Choose 3-4 secondary keywords. Plug your target keyword in and see what secondary keywords pop up. When I put “what is home decor” into the free generator, there wasn’t much. So I switched over to my paid Ahrefs plan. I got a whole list of secondary keywords to click on.
With my paid plan, I viewed all 4,000+ keywords and picked these 4-5 with higher search volume and lower keyword difficulty for my pretend home decor blog post:
Decorations (Search Intent: Informational, Transactional, and Commercial, Keyword Difficulty 34, Search Volume 17K)
Bohemian interior design (Informational, KD 16, SV 2.4K)
Cottagecore living room (Informational, KD 0, SV 2.4K)
Elegant living room (Informational, KD 27, SV 1.7K)
Modern farmhouse interior design (Informational, KD 12, SV 1.7K)
Unique home decor (Informational and Commercial, KD 31, SV 1.3K)
You can totally write a compelling blog post with these secondary keywords to guide you.
5. Create a Title and Add the Piece to Your Content Calendar
The next step in creating your content marketing SEO strategy? Refine your title with CoSchedule’s Headline Analyzer tool.
You can get up to 10 headline analyzer credits if you sign up for a free CoSchedule account. Use those credits to refine your headline into something with a strong score.
I ended up liking the title, “What is Home Decor? The Best Trends and Styles of 2025.” 76 is a great overall score, and 68 is a decent SEO score.
Just make sure your title fits your target keywords. Your main keyword should appear in the title. In the case of my pretend blog, my main keyword—What is home decor—is right there at the beginning of the title.
Now that you’ve got your keywords and title, plug them into your copy of my free content calendar template and pick an expected publication date.
Give yourself at least a week to outline, draft, edit, polish, and publish each blog.
For our pretend blog, I’ll pick April 7, 2025 as the publication date. Since I like to update content every year, I’ll put down the content update month as April of 2026.
Now we only have two spaces left in the free content calendar template: the People Also Ask and What Value Does the Reader Get? sections.
Filling in the People Also Ask section is easy. Head over to Google and type in your main keyword.
Scroll down to the People Also Ask section.
Pick 3-4 of these questions to use at the end of your post under an FAQ header. I usually use an H2 for FAQs and H3s for each individual question, with the response in normal text.
Once you fill in the People Also Ask section of your free content calendar template, it’s time for the most important box of all: What Value Does the Reader Get?
If your post doesn’t match search intent and offer value to the reader, no one will read it.
It’s that simple.
Which is why this step is the most important when you’re building a content marketing SEO strategy.
The purpose of this question is to help you step into the perspective of your target audience. Ask yourself, “If I were reading this post, what main thing would I gain after reading it? How would it help me?”
For our pretend blog on home decor, here’s what I’d say:
Information: The reader will come away with a full understanding of what home decor is and which types of decor are most popular in 2025.
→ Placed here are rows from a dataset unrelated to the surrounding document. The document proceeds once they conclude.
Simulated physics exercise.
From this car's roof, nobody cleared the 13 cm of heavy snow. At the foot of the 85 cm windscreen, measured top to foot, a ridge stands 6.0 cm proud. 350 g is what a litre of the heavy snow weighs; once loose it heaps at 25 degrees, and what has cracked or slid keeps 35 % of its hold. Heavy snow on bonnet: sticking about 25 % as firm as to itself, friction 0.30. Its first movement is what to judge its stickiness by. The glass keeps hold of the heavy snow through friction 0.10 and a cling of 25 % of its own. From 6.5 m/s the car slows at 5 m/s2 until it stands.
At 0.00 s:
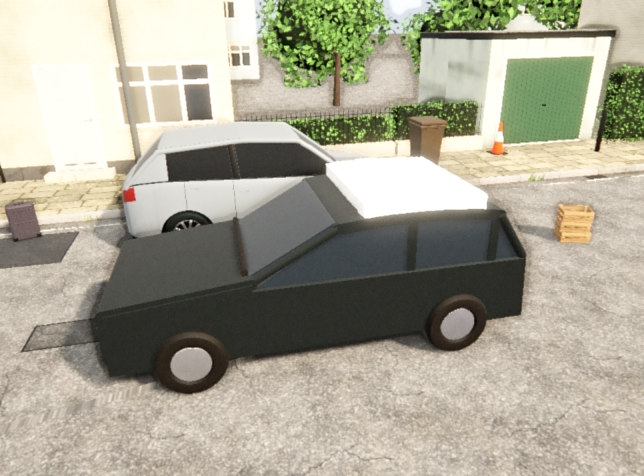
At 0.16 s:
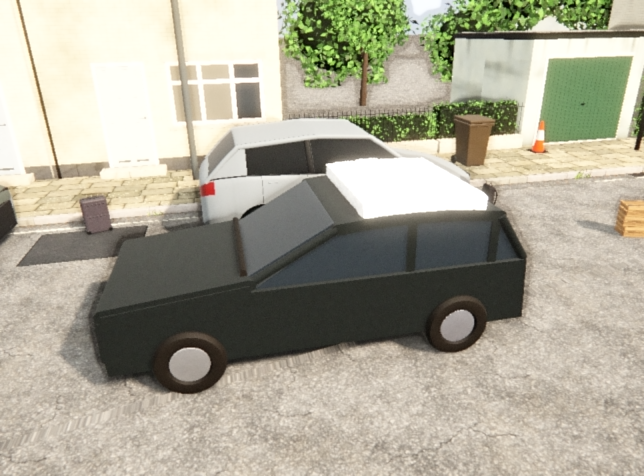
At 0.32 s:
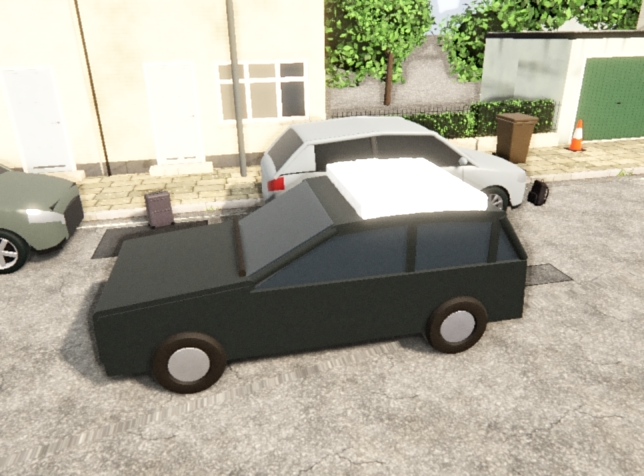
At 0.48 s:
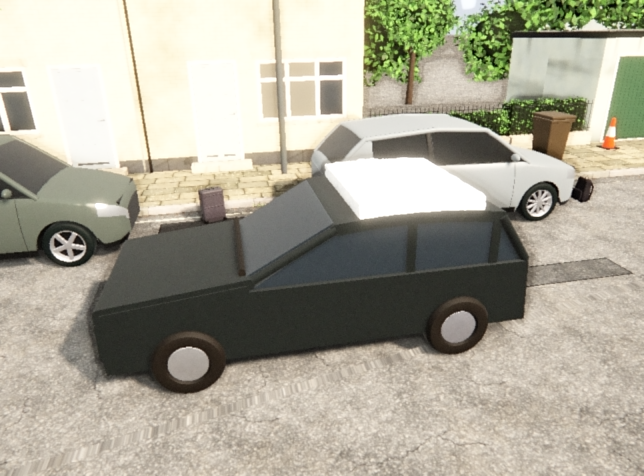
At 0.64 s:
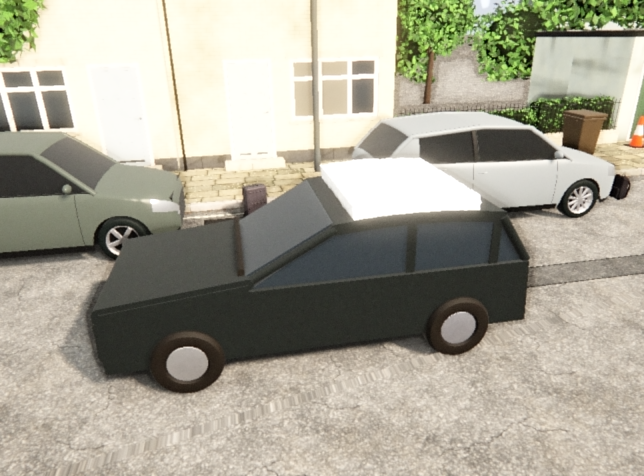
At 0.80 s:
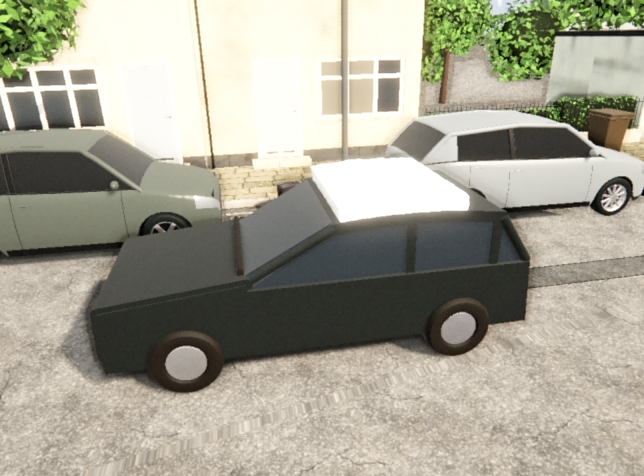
Dark boxy car driving left past parked cars and houses, the thick white snow on its roof slowly sliding forward toward the windscreen.
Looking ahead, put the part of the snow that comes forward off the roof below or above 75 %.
I'd put it north of 75 percent.
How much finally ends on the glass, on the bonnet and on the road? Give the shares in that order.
Roughly 18 % ends on the glass, 65 % on the bonnet and 18 % on the road.
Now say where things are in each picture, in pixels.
In the first frame, leading edge of the heavy snow at (364, 205).
In the second frame, leading edge of the heavy snow at (363, 209).
In the third frame, leading edge of the heavy snow at (362, 208), its middle shifted 4 mm.
In the fourth frame, leading edge of the heavy snow at (360, 208), its middle shifted 2.3 cm.
In the fifth frame, leading edge of the heavy snow at (353, 209), its middle shifted 7.6 cm.
In the sixth frame, leading edge of the heavy snow at (340, 211), its middle shifted 18 cm.
After 1.24 s, 47 % of the snow is on the roof, 53 % on the glass, none on the bonnet and none has gone off the nose.
After 1.76 s, none of the snow is on the roof, 20 % on the glass, 80 % on the bonnet and none has gone off the nose.
After 2.28 s, none of the snow is on the roof, 19 % on the glass, 74 % on the bonnet and 7 % has gone off the nose.
After 2.80 s, none of the snow is on the roof, 19 % on the glass, 64 % on the bonnet and 18 % has gone off the nose.
After 2.90 s, at the end, none of the snow is on the roof, 19 % on the glass, 64 % on the bonnet and 18 % has gone off the nose.
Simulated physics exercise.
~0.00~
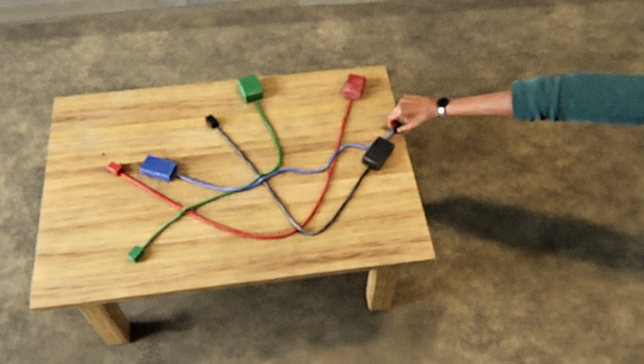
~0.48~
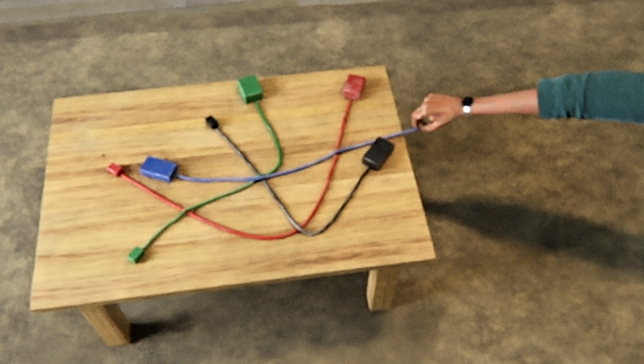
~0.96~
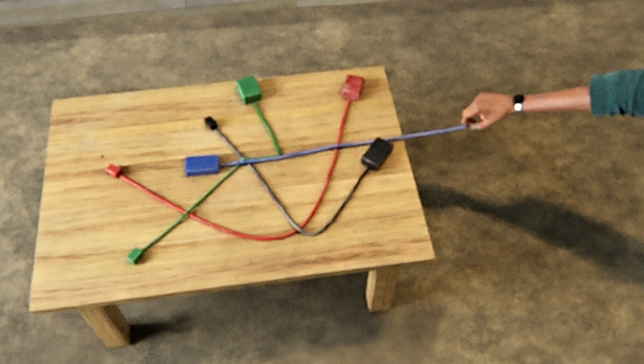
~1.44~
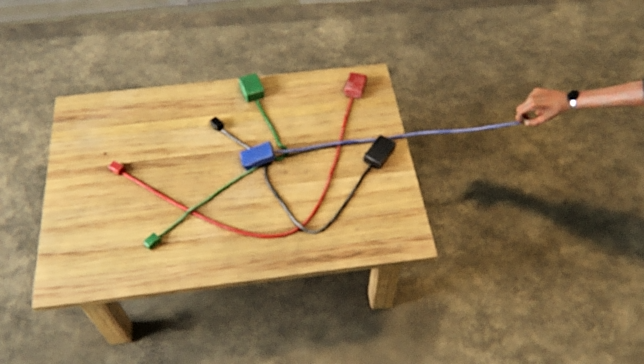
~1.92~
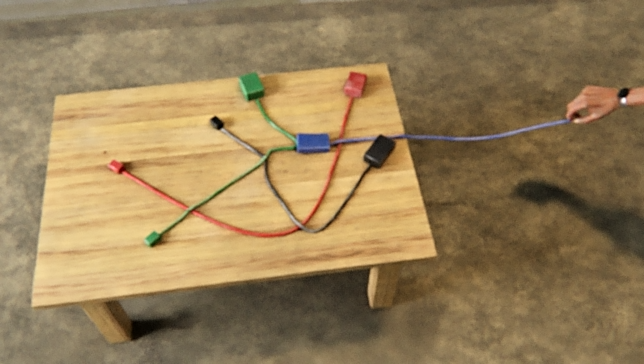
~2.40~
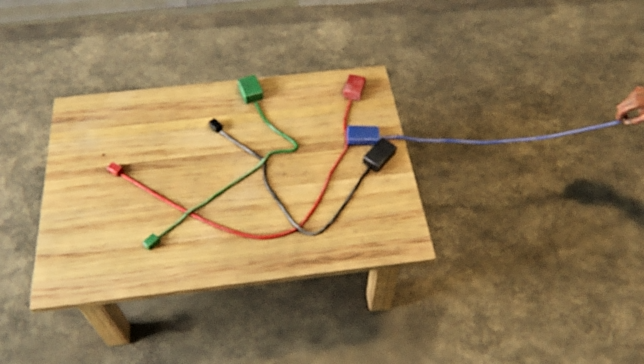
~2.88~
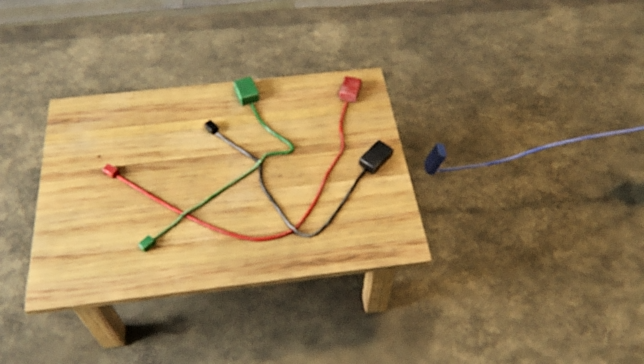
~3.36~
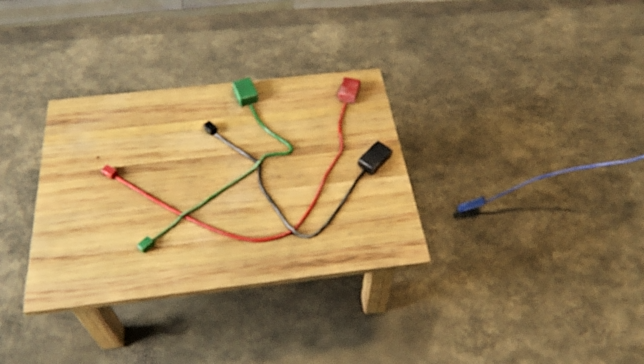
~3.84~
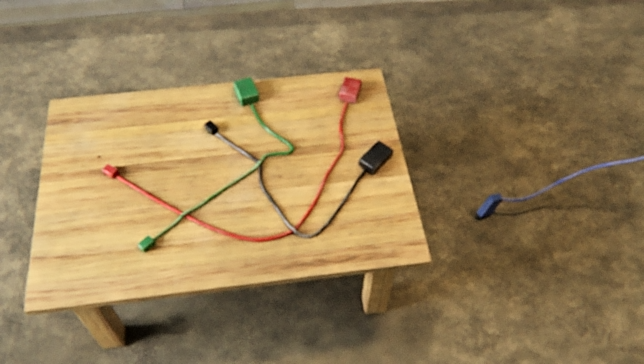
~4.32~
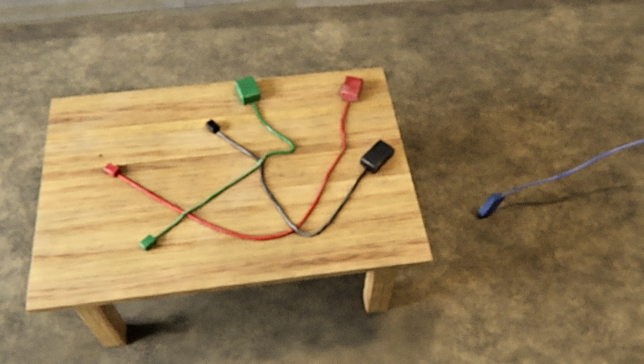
On a wooden table with four crossing cables, a hand pulls the blue one to the right, dragging its charger across the top and off the edge to hang beside the table, while the green cable shifts slightly and the red and black ones stay nearly still.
Ideas: The reader will get concrete ideas for how to spruce up their space in a modern and fresh way.
Tangibles: The post will include a free quiz to help readers understand their home decor style.
Good things come in threes, which is why I like to offer three value points in each piece.
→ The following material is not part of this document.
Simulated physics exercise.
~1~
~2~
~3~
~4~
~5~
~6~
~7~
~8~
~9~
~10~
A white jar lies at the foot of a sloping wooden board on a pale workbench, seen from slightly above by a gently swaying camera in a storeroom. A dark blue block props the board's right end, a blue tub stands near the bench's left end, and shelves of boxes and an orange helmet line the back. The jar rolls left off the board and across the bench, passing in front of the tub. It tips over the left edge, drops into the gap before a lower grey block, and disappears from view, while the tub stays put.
Now you can finish filling in your template.
Put Your Content Marketing Strategy to Work
Repeat steps 4 & 5 of this content strategy guide until you’ve mapped out several months’ worth of content. Choose whatever feels doable for you, whether that’s one blog post per month or three blog posts per month.
Remember, quality and consistency matter more than quantity.
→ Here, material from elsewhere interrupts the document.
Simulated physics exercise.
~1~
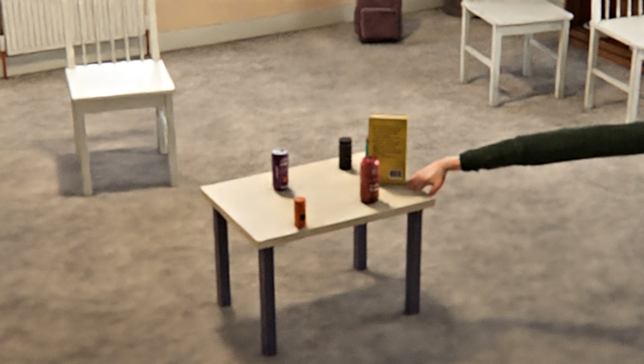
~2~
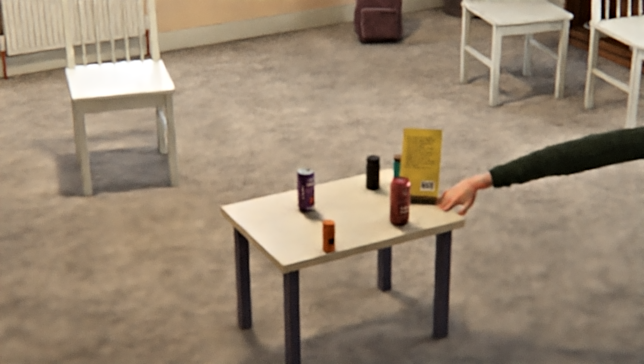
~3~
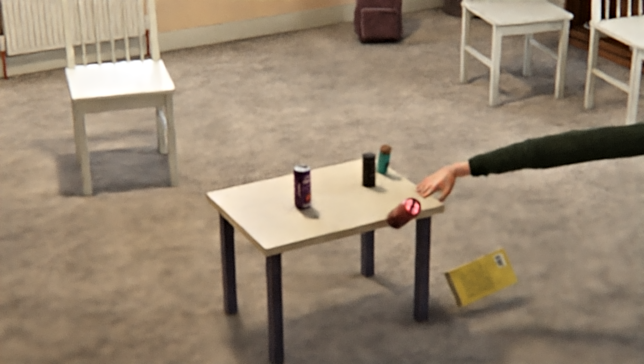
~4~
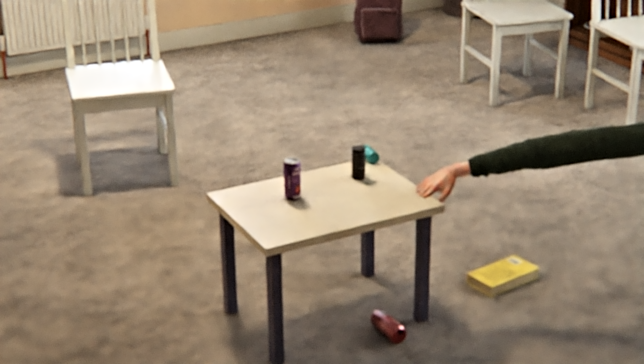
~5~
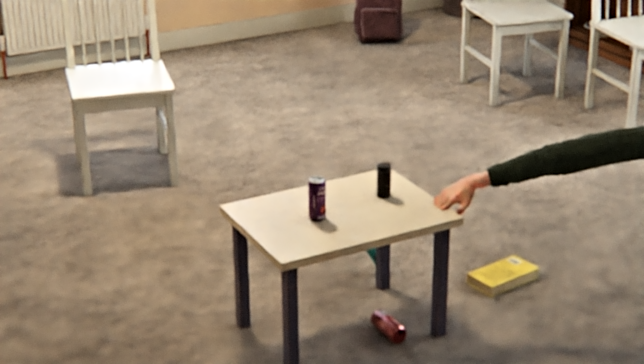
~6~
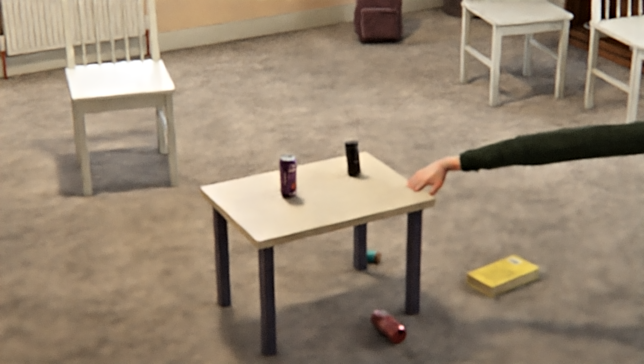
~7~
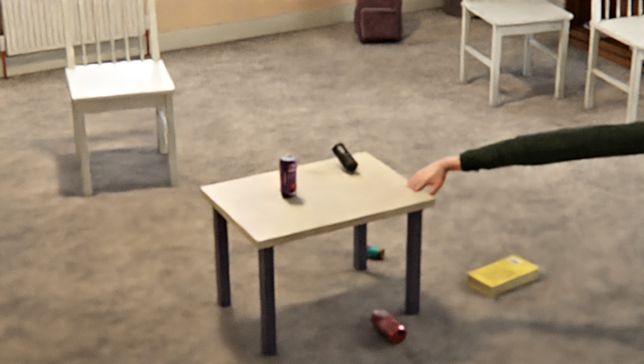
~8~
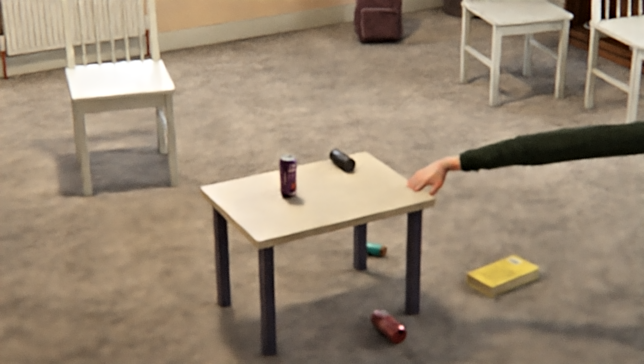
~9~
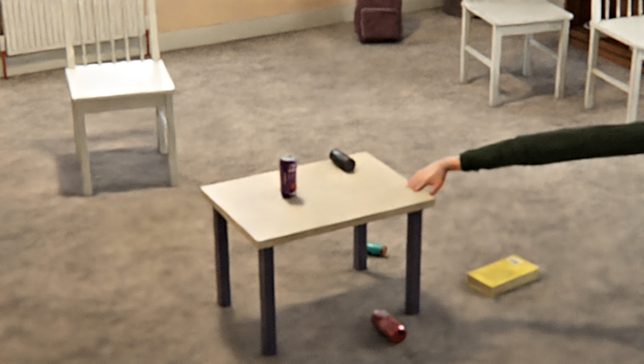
The footage shows a hand jerking a small table back and forth, sending a yellow book, an orange container, a red can and a turquoise container off it. A black container then tips over and stays on the tabletop beside a purple can that remains upright.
If you’re anything like me, you have a million things on your to-do list at all times. Set reminders to check your content calendar at the beginning and middle of the month to make sure you’re on track with your content calendar.
Only one step remains: write an outline, work on a draft, and then hit publish on your first blog.
Need help getting your SEO blog off the ground? I love writing content that’s optimized for search and packed with your brand’s personality. If you want me to take blogging off your plate, I’m just a message away. 😄
After learning more about your brand, I will set up an SEO content marketing strategy that’ll attract your target audience and deliver value, month after month.
FAQs
How to make SEO content marketing strategy small business template?
Use a Google Sheets spreadsheet to create and organize your content marketing strategy in a way that’s visually appealing. Or, if you want a free content calendar template, I’ve got one for you! Just follow these steps:
Get my free content calendar template—no need to enter your email address or do anything but click the link.
Make a copy by clicking “File” and then “Make a Copy.”
Give your copy a name, like Content Calendar for the Snazziest Small Business Ever 💫
Customize the template to fit your needs!
What is an SEO content strategy?
An SEO content strategy is a plan for creating blog posts and articles that help your website show up in search engine results. To create a good content strategy, it's important to:
Understand your audience
Choose the right keywords
Offer value to your readers
Publish high-quality content consistently
The goal is to drive organic traffic, build trust, and connect with your ideal customers over time.
What is an example of SEO marketing strategy?
An example of an SEO marketing strategy is creating a blog series that targets keywords your ideal customers are searching for. This could include topics like “best skincare routine for sensitive skin” if you're a skincare brand.
You’d research related keywords, write helpful posts answering common questions, and optimize them with titles, metadata, and internal links.
Over time, these posts help your website rank higher on Google and bring in organic traffic.